Sunday, December 6, 2009


Apostolic availability – A growing Holy unrest in my availability
"Ye shall know the truth, and the truth shall make you free.”--John viii. 32.
How can I make myself available to the mission of the Lord? Often I have asked myself: is my apostolic availability genuine? If not, then in what way can I be genuine? How can I be true to myself and to God? How can I discern the will of God? How will I know the ultimate truth? Can this ultimate truth-principle make me free and detach myself so as to obey the will of God?

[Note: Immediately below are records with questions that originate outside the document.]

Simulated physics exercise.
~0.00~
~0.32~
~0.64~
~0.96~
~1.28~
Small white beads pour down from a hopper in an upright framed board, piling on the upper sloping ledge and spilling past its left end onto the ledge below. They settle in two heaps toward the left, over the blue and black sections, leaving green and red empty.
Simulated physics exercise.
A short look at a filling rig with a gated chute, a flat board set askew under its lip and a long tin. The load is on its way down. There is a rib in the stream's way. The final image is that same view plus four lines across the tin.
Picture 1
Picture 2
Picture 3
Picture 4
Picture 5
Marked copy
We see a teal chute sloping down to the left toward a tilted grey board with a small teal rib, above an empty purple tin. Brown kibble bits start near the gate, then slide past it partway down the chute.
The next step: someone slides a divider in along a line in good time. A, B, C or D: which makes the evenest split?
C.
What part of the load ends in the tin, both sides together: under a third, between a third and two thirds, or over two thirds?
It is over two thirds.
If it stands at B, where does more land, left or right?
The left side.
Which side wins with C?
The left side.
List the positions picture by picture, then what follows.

Jesus is our ultimate model in and through Him we learn how to discern and obey the Fathers’ will. He deserves all praise, service and glory. He is the goal of our lives. Considering the work of the Holy Spirit in our daily activities, GC 35 has brought out a wonderful document regarding the goal and purpose of life in the Society. It has rejuvenated the spirit within me and to look up to our model-Jesus. Fr. John English, S.J. of the Canadian Province in his article on ‘goal and purpose of life’ invites the Society to uphold the spirit of discernment and thus make oneself available totally to apostolic work. We need to discern our vocation all time by recalling the various life-experiences and learn to appreciate the constant presence of God in our lives. St. Ignatius of Loyola expresses our purpose and goal in this way: God's purpose in creating us is to draw forth from us a response of praise, reverence, and service to God (like that of Christ) and in this way to experience the fullness of being. (Spiritual Exercises: Principle and Foundation).
1. Discerning Interior Movements:
As I begin to discern genuinely, many different interior experiences take place with in me. Some I have never had before. Some are very strange indeed. Yet, it is good to know that other people before me have had similar experiences when trying to discover their vocation. By paying attention to the spirit which is active within, and I try to concentrate on my willingness to listen to the divine. Stubborn heart will not experience the love of God.
2. Overall Goal and Purpose of my Life:
It is important to reflect deeply on the goal and purpose of all human and Christian life. It gives me a vision to my life. This gives me a perspective on life that helps me to find the freedom necessary to make myself available to vocation I am blessed with. ‘Love one another as I have loved you’ should become the motto of my life always.
3. Sense of Identity as the Beloved of God:
It is in the context of the love of God for each one of us that we set out to discover our vocation. For, it is in response to God's love for me that I will discover God's desire for me. This love of God floods my heart and draws me to him as I serve other men and women in whatever state of their life. It is helpful to reflect prayerfully on the various experiences of my life that indicate God's unique love for me. This knowledge will give me the freedom to be open to whatever vocation I sense God is calling me to be. God cannot fail me. Yet he is beyond my comprehension. So I make an effort to find him in the people I meet every day.
4. I Pray for Light and Strength:
I ask the Lord to move my mind and heart that I may better serve him and his people. Once again I realize that this process is carrying me to seek help from God. The help that I need is both in my mind and in my heart. I need both clarity and strength. I need to recognize the ways in which I can best serve the Lord. But I also need the strength to overcome the many fears and obstacles that I and others will put in my path.
5. Diverse cultural impact:
We indeed come in touch with people who are intelligent and multifaceted. Ignatius was such a man. In spite of having a lot of relationship problems he had genuinely accepted all people. Like St.Ignatius, we too today live in a multi cultural world which can shape our lives, mould hearts and overcome obstacles and fears. Awareness and adaptability to different cultures truly broaden the horizon of relationships.
6. Accept others:
Accepting others as they are is primary to all relationships. Availability is for the service. I will not be able to serve unless I accept others as they are. All my philosophy training will not make any sense unless I grow in openness which would enable me to know others in truth and justice. If I am open, then I will value others’ presence in my life..
I remind myself often that Jesuit is a person whose mission is to dedicate himself entirely to the service of faith and the promotion of justice, in a communion of life, work and sacrifice with the companions. Life, work and service in the community can give me happiness only when I am open to God’s grace. This life in the community ought to manifest in my apostolic availability. The work I do for the growth and happiness of the community is the key to success in the vineyard of the Lord. The more genuine and serviceable I am to the community, the stronger the power of happiness that I will experience. The spirit of the Society enables me to be available to the needs of the deprived people and of the depleted earth which sustains life at various levels. Availability opens many doors and all doors lead to God who is the ultimate meaning of life.
How would Ignatius respond to today’s challenges is a big question. He surely would have given a depth dimension to the Ignatian spirituality and to the Christian faith. It would not be ‘a bed of roses’ for him either. The world today presents new challenges and we need persons of Ignatius’ caliber to face them squarely. There is a lot of scope for better work in the contemporary world. It is only through the Lord’s help that we can make this world a better place to live. Could we make ourselves available to the Lord’s noble calling today? What is your response? Wish you all a very Happy Advent.